Thursday, September 19, 2024

Sizzling surge has SEC QBs ahead of pack in early Heisman Trophy race and NFL Draft projections

Sizzling surge has SEC QBs ahead of pack in early Heisman Trophy race and NFL Draft projections

No conference in college football touts as much talent at quarterback as the SEC this season. The league’s top-end group of signal callers flexing College Football Playoff intentions are off to stat-happy starts and should be spotlighted selections in the 2025 NFL Draft.

This week’s Associated Press Top 25 poll features five SEC teams in the top six spots, four of which are led by draft-eligible quarterbacks. The SEC became the first conference in the modern era to have four quarterbacks taken in the first three rounds of the 2023 NFL Draft after Bryce Young, Anthony Richardson, Will Levis and Hendon Hooker got the call.

Earlier this spring, Heisman winner and former LSU star Jayden Daniels went No. 2 overall at the position and now, the SEC could have the top pick in the 2025 cycle if Georgia’s Carson Beck or Quinn Ewers at Texas gets the nod.

With Beck and Ewers widely-perceived as the top prospects at quarterback from the SEC, the league’s record-setting number of signal callers taken two years ago should be eclipsed with this star-studded 2025 group. Behind the captains for the Bulldogs and Longhorns, the league features rising stars Jaxson Dart (Ole Miss), Garrett Nussmeier (LSU), Jalen Milroe (Alabama) and Brady Cook (Missouri).
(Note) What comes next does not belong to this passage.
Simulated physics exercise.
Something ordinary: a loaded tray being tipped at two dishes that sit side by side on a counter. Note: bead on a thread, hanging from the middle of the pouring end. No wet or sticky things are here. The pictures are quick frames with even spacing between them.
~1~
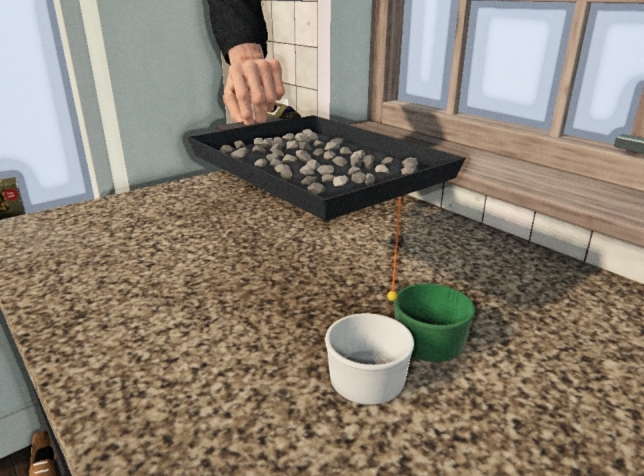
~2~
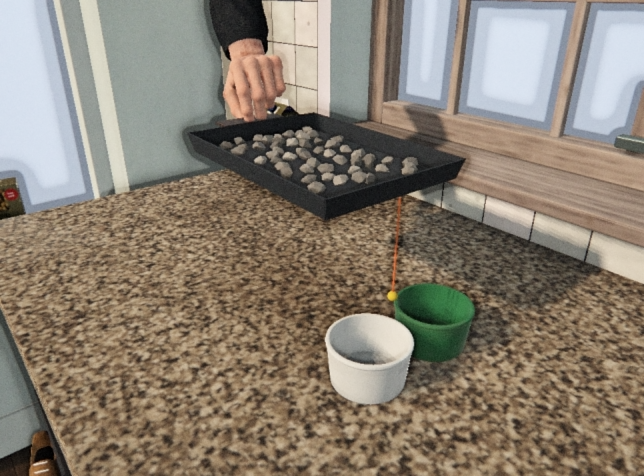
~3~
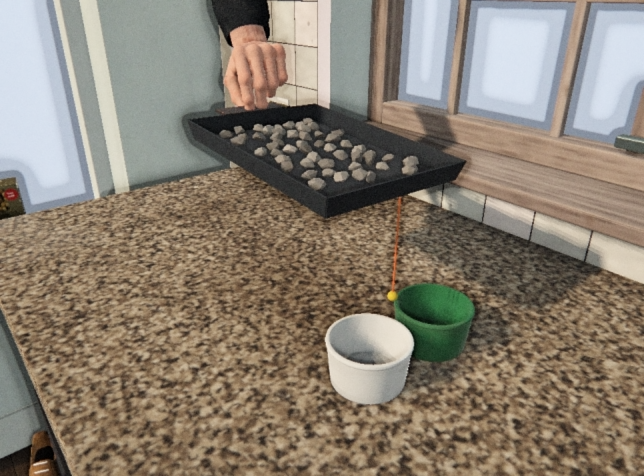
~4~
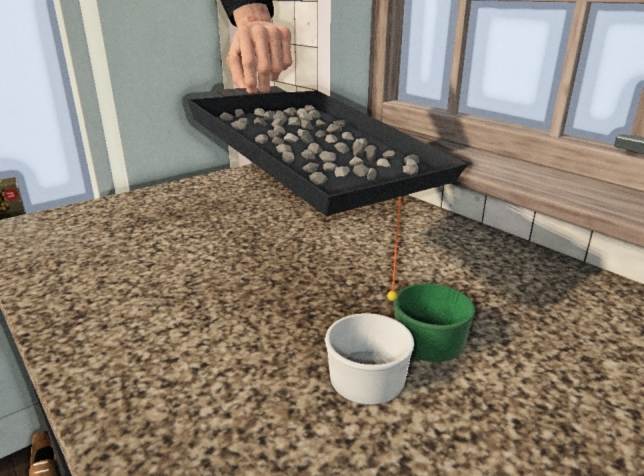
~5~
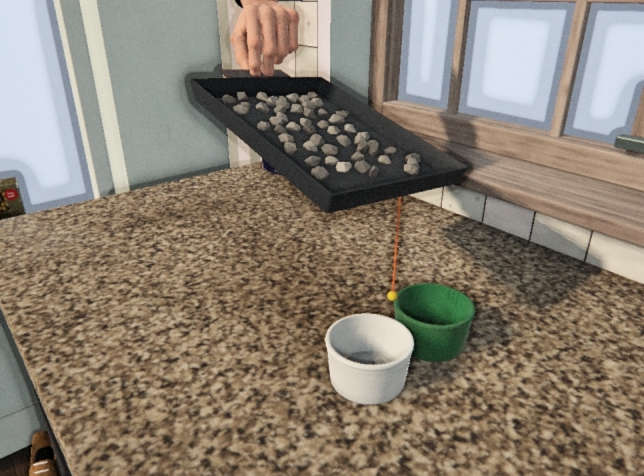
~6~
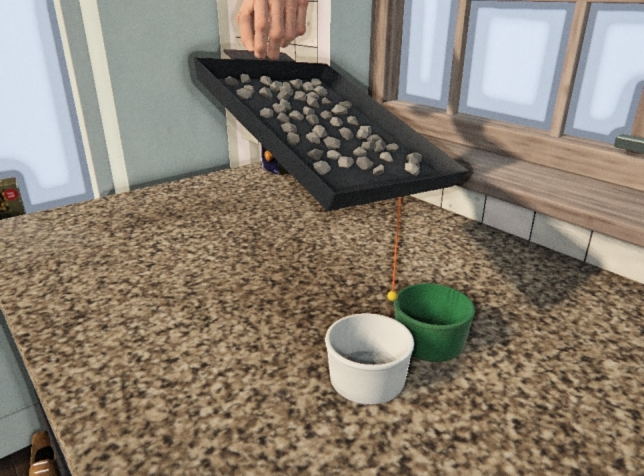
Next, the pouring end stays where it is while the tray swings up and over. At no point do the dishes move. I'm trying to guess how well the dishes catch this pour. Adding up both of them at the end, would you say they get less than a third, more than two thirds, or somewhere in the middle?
The dishes take a middle share, one third up to two thirds.
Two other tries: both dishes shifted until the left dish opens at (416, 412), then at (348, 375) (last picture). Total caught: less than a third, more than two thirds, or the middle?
Taking the tries in order: Under a third and below one third.
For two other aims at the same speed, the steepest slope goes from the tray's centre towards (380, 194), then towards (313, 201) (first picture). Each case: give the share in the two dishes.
First case about 40 percent; second case about 30 percent.
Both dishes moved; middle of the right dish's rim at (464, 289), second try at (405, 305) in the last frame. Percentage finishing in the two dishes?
Roughly 80 per cent, then roughly 10 per cent.
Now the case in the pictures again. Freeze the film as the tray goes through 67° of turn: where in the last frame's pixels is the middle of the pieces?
Centre estimate: (435, 174).
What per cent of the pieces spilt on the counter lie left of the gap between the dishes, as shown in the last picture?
Left share: Close to 0 %.
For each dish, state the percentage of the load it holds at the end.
0 per cent goes to the left dish and 50 per cent to the right dish.
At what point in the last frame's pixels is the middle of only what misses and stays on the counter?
The centre sits near (542, 341).
Shortly afterwards, tray tipped steeply; all but a few on the tray; only a few in the air.
Next, tray tipped past a quarter turn; near a third on the tray; near a quarter in the right dish; near a third outside both; near a quarter in the air.
Some moments later, tray tipped past a quarter turn; near half in the right dish; near half outside both.
In the end, tray tipped past a quarter turn; none at all in the left dish; near half in the right dish; near half outside both.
That’s a half-dozen SEC signal callers who could be selected within the first few rounds.

Three games into the season, Dart leads the nation in passing yards (1,172) and completion rate (83%), Nussmeier ranks No. 2 in touchdown passes (10), and the SEC has four of the top 6 leading Heisman candidates — showcased by Dart and Milroe — according to latest odds, via SportsLine.

Looking further, there’s also two quarterbacks ascending at a Space X-level pace who are not draft-eligible: Tennessee’s Nico Iamaleava and Texas redshirt freshman Arch Manning. The Vols are averaging a college football-best 63.7 points per game during Iamaleava’s first season as a starter, while Manning accounted for five total touchdowns in the first extended action of his career during Saturday’s win over UTSA after Ewers went to the sideline with an abdominal injury.

Only three times since the SEC’s initial expansion to 12 teams in 1992 has the league produced three quarterbacks in a single season with 30 or more touchdown passes, those feats occurring in 2007, 2012 and 2021. This fall, there’s a chance the league produces five signal callers who surpass the number.

There’s starpower like never before within the conference and that’s not hyperbole. The fact most of the league’s torchbearers under center have been in the same system for multiple seasons means something. Beck sat behind Stetson Bennett before becoming Georgia’s starter in 2023, while Nussmeier was the second-team option at LSU during Jayden Daniels’ run to a Heisman last season. 

Both of those teams changed coordinators during the offseason, but schematically, the playbooks and philosophies are near identical copies. At Ole Miss, Dart is Lane Kiffin’s right-hand man for the third consecutive year and same goes for Cook at Missouri. Ewers held off Manning for the second straight offseason at Texas and Steve Sarkisian has full confidence in both players for the Longhorns who can run his offense to near perfection.

The only major change is Milroe at Alabama, who started the final 10 games of the 2023 season for the Crimson Tide under the direction of Tommy Rees offensively. With Kalen DeBoer replacing Nick Saban in the offseason, Milroe had to adjust to a more wide-open scheme and now, he’s accounted for 14 total touchdowns over three starts as a junior.

Approaching the end of college football’s opening month, quarterback play in the SEC once again is dominating the national conversation ahead of the first expanded playoff and there’s no signs of the production at the position slowing down.